There's one kink in this plan...I've heard of it taking up to 6 months to get your official marriage certificate from Jamaica. Which means I can't change my name or be added to his insurance for up to 6 months. And even then that doesn't mean the process will be easy. I work with a girl who got married a few weeks ago. (Here in MN) and she's even having a hard time getting her name changed and everything switched over. And she has a US marriage! Who knows the hoops I'll have to jump thru to validate my Jamaican marriage. So while we may be married on 12/31, the USA might not agree with us right away.
Anyway, there was an article printed in the local paper today about the divorce rate. Apparently it's increasing. It's 8% higher than 2009. And one idiot posted this comment...

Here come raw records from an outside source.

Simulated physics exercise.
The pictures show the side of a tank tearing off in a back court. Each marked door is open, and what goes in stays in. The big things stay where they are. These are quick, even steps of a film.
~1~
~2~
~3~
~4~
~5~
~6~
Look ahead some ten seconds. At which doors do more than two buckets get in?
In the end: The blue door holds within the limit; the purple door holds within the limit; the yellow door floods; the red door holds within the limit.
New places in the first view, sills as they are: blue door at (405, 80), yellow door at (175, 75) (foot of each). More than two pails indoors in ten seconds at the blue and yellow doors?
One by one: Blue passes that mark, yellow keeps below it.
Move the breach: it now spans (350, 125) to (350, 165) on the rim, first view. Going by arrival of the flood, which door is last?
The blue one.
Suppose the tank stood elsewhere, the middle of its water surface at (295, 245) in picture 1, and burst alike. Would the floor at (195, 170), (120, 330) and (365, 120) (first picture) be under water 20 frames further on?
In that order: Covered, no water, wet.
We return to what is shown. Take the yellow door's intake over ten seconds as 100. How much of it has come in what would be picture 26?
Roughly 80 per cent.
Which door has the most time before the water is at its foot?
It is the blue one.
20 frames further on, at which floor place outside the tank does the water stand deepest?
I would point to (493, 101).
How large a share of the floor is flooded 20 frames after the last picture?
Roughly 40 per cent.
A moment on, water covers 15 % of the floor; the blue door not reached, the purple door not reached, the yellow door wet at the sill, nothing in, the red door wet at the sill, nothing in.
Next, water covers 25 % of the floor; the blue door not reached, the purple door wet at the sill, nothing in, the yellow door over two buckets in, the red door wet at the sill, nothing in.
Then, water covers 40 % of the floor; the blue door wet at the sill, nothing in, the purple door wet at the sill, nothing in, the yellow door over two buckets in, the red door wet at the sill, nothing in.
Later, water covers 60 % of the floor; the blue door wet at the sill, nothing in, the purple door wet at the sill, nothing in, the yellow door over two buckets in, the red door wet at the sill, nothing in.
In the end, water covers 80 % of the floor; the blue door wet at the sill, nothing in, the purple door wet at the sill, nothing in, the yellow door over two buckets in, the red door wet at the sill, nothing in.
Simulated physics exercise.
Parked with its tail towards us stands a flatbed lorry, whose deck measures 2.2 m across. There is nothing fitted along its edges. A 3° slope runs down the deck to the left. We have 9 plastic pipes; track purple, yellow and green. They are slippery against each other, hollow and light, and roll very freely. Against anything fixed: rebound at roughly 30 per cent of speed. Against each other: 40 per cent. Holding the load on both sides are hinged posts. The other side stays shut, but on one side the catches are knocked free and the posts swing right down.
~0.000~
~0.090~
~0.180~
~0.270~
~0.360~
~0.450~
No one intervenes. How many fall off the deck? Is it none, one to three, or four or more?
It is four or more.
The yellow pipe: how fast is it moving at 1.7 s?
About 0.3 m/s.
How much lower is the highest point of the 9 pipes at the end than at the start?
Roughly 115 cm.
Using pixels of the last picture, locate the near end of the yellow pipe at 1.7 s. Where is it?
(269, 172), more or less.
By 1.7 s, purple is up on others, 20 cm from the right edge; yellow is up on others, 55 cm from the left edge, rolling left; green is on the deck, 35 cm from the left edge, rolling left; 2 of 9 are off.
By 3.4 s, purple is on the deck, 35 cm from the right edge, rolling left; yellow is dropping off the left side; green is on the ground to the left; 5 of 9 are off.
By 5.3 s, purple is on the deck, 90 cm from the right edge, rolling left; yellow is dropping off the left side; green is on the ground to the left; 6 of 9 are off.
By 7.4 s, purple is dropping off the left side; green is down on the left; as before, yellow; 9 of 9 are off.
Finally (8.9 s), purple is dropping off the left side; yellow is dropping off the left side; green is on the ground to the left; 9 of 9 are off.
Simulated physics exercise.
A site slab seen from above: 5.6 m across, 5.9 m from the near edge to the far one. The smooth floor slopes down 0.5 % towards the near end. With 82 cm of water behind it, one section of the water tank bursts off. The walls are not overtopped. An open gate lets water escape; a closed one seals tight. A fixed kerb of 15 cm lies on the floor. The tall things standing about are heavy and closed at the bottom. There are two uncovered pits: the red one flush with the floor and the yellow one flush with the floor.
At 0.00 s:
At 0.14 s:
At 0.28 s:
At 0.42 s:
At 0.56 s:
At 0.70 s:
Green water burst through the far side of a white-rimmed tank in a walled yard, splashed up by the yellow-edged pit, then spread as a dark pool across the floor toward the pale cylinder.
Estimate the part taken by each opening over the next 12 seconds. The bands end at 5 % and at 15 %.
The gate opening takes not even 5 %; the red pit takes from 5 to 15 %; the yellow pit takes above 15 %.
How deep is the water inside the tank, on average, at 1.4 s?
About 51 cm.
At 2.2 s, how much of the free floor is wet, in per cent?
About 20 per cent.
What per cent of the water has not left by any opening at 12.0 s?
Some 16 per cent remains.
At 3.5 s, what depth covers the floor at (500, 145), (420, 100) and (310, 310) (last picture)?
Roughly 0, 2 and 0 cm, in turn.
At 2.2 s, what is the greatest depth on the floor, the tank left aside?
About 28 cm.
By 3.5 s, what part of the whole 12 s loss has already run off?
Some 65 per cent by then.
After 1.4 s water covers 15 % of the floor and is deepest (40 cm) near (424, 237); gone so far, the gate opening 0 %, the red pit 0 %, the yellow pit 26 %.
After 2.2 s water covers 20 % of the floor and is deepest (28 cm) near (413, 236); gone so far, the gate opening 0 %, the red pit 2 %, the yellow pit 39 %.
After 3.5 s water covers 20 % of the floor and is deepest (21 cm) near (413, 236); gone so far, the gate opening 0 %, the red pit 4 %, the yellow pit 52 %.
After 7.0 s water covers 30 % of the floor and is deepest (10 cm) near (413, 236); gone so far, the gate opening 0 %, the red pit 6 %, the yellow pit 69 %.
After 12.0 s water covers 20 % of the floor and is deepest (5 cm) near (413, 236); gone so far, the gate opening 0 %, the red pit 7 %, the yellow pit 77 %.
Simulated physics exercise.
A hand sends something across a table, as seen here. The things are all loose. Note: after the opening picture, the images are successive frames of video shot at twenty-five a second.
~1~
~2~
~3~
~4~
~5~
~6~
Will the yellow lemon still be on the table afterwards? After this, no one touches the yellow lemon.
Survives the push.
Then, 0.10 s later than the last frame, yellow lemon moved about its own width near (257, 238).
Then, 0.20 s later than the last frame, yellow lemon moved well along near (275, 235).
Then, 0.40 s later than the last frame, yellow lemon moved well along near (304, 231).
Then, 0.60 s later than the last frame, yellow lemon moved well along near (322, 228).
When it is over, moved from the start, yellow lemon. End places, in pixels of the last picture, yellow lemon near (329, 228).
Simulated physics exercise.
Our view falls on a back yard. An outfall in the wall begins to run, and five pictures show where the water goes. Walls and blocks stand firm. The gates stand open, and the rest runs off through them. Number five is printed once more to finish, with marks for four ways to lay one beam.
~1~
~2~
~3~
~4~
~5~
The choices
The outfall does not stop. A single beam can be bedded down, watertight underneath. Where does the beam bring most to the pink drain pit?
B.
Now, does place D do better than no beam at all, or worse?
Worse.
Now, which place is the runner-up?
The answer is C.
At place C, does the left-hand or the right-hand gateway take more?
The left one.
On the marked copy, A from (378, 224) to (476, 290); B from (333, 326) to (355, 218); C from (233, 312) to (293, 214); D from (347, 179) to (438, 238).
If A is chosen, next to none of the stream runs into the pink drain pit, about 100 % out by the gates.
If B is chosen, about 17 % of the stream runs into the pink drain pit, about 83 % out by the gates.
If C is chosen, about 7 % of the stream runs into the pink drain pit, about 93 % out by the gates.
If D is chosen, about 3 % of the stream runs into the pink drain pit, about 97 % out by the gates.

"Marriage is a thing of the PAST... I truly believe if we could only see marriage as a thing we did in the past we won't have so many messed up kids. I live with my girl friend and we both take breaks from one another which make the relationship stronger. She has kids and they don’t need to see how frustrating normal life gets between two people."
WTF. So instead her kids get to see mommy and her boyfriend bang other people during one of their "breaks?" How is this normal? How is this better for the kids? I think they should see that life isn't roses all the time and mom and dad do get frustrated with each other but that it takes hard work and communication to make a relationship work. "Taking a break" when life gets tough is NOT something I want to teach my future children. That comment is so wrong in so many ways.
The end of this month (Aug 27th) is Tom's 29th birthday. We are going up north to stay the night at a hotel and go out on a charter fishing trip. Then we are going to a dinner cruise up a river the following night to celebrate. I can't believe that Tom will be 29. And next year will be a HUGE change for him. He'll be turning 30, be MARRIED, and we will be trying to get pregnant (or be already?). He better enjoy this birthday while he can! haha.
I don't have a ton of stuff left to do for the wedding. I have to buy a garter and the sand ceremony set. And we have to get our birth certificates notarized and all the paperwork sent off to Jamaica. And then in October I have to get my dress fittings done. Christmas will be here before we know it and then---JAMAICA!
Let's see...I haven't been up to anything else it seems. Enjoying this season of Big Brother and keeping up with my running. After I finished the C25K program I was having problems finishing the 30 minute runs. I was getting so upset! So I decided to slow the treadmill down a little bit. Instead of jogging at 5MPH (Yeah, that's even SLOW!) I went down to 4.8 and it made a HUGE difference! I am finally able to finish my runs in full now. And that's a good thing since I have my dress fittings in about 2 months...Where did this year go? I feel like I just got engaged!
Any advice? How do you "just know" that someone is the right person for you? And any tips on making a marriage work forever?
(Nothing happened to make me feel this way. I've been semi-nervous about marriage forever.)